Mid-century modern style is now firmly planted in the home décor landscape. And one of its elements, pop art, is cultivating a 21st century following.
Mid-century modern style is now firmly planted in the home décor landscape. And one of its elements, pop art, is cultivating a 21st century following.
Eye-catching, graphic, often tongue-in-cheek or sassily whimsical, pop art décor plays well off the vintage vibe and yet also makes contemporary furnishings, well, pop.
In the 1950s, Abstract Expressionism dominated the art world, with Willem de Kooning, Mark Rothko and Jackson Pollock among its superstars. The canvas served as an arena for aggressive applications of paint.
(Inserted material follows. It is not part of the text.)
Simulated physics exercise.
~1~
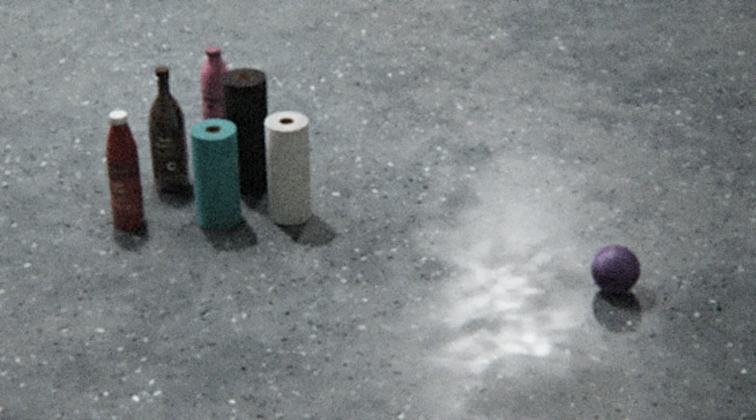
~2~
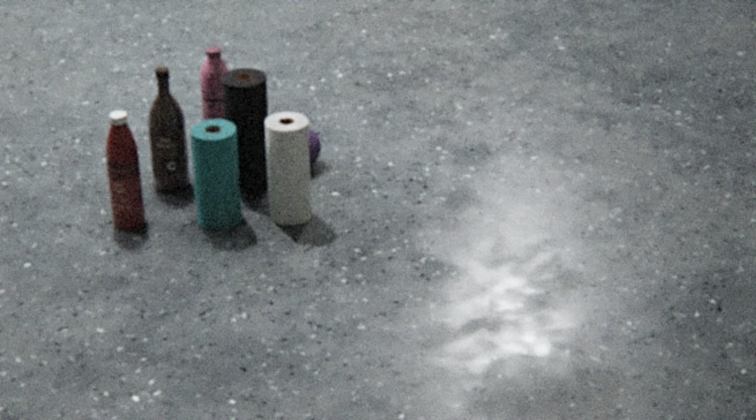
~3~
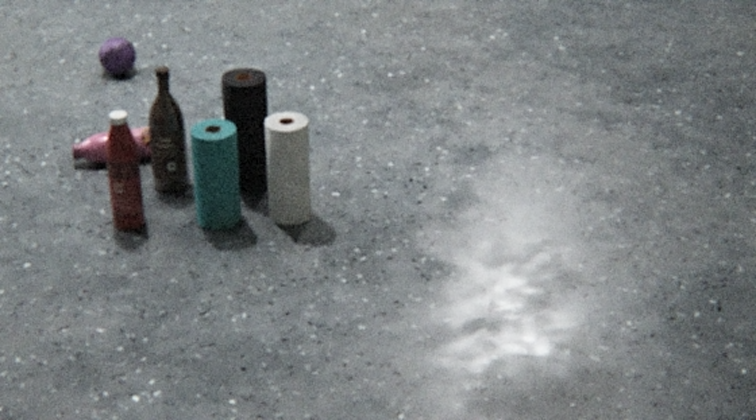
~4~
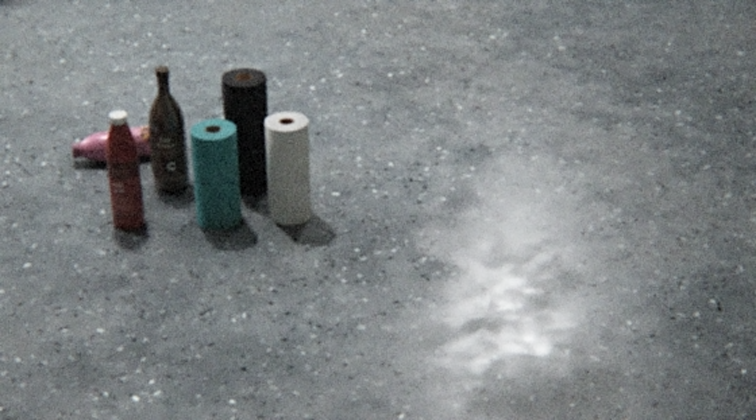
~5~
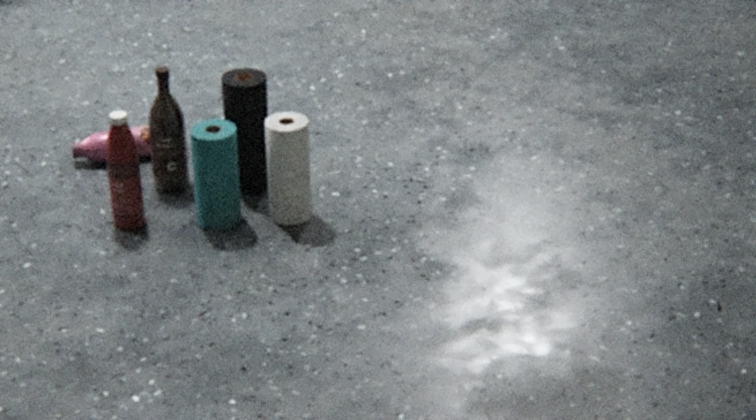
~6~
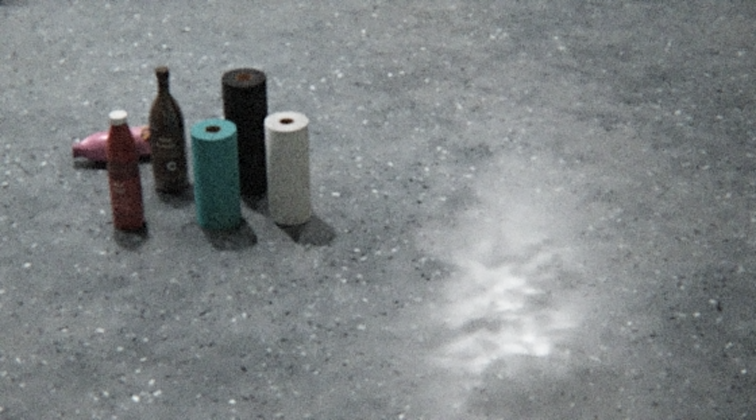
The clip opens on a speckled grey floor, with three bottles and three rolls standing in a cluster at the left and a purple ball off to the right. The ball travels left and slightly away from the viewer until it is partly hidden behind the white roll. Next it appears beyond the group at the upper left, and the pink bottle now lies on its side behind the red and brown bottles. The ball then passes out of view. At the end, the pink bottle is still lying down, while the red bottle, brown bottle and turquoise, white and black rolls remain upright.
Conceptual, nonfigurative art found a strong following in the art world, if not always with average Americans, at least at first.
In the effervescent, culture-obsessed 1960s, artists like Andy Warhol, Jasper Johns, Roy Lichtenstein and David Hockney created collages, mixed media art and lithographs that depicted the talismans of popular culture. They took inspiration from consumer culture, from soap boxes to soup cans, flags to the funny papers, Marilyn Monroe to Mao. While some critics derided it as jokey, low-brow or too focused on materialism, the approachable imagery connected easily with mainstream America. It was hip, fun and relatable.
“I consider pop art a classic,” says Jennifer DeLonge, an interior and product designer in Carlsbad, California. “It was such an important time in design and it continues to withstand so many fleeting trends. As a designer, I’m always drawn to pop first because I appreciate graphic lines and very obvious color.”
DeLonge has launched a social marketplace app called Reissued that brings lovers of vintage, one-of-a-kind and hard-to-find items together to buy and sell. A bright yellow 1960s Coke bottle crate was recently up for grabs. (www.reissued.com)
Fab.com’s pop art décor includes Quinze + Milan’s giant Brillo box pouf. Also of note: Karlsson’s minimalist wall clock made of two oversize red hands; Finnish designer Jonna Saarinen’s abstract, printed birch tray in vivid tangerine and red; and lithographs in the Masters of Pop Art collection that includes Warhol’s portrait of Muhammad Ali, Keith Haring’s “Untitled” series, and Roy Lichtenstein’s “Blonde Waiting.”
Biaugust’s whimsical little black upholstered chairs shaped like ponies, lambs and buffalo are available at Mollaspace. Here too is a vivid bubble-gum-pink and Slushie-blue map of the world, as well as acrylic coasters printed with blank cartoon-speech bubbles that can be written on with a reusable pen, and a series of canvas storage bins printed with old-school boom boxes, radios and TV sets. (www.mollaspace.com)
A few pop art accessories in a room make a statement for a modest price. Creative Motion’s cylindrical table lamp printed with comic-strip imagery is under $50. A collection of kicky, ’70s-style graphic print pillows from notNeutral pack pop punch. (www.wayfair.com)
Canvases and throw pillows from the Los Angeles art decor studio Maxwell Dickson feature some arresting, edgy designs, including a photorealistic image of a tableful of empty liquor bottles, a typographic traffic jam of color-blocked letters, and the word “POP” exploding like a cartoon graphic. (www.maxwelldickson.com)
The Museum of Modern Art’s store has lots of pop art items from which to choose: Damien Hirst’s white wall clock with colorful polka dots would be terrific in a child’s room. Verner Panton’s black and white Optik pillow features a dizzying kaleidoscope of circles and stripes that’s as much “op” as “pop.” There’s also a wide range of prints and postcards that you can frame yourself. (www.momastore.org)
Check Spoonflower.com for fabric yardage and wallpaper with pop art prints from new designers. There are psychedelic-inspired patterns, and even a chicken print that riffs off of the now- famous screen-printing technique that Warhol used for portraits.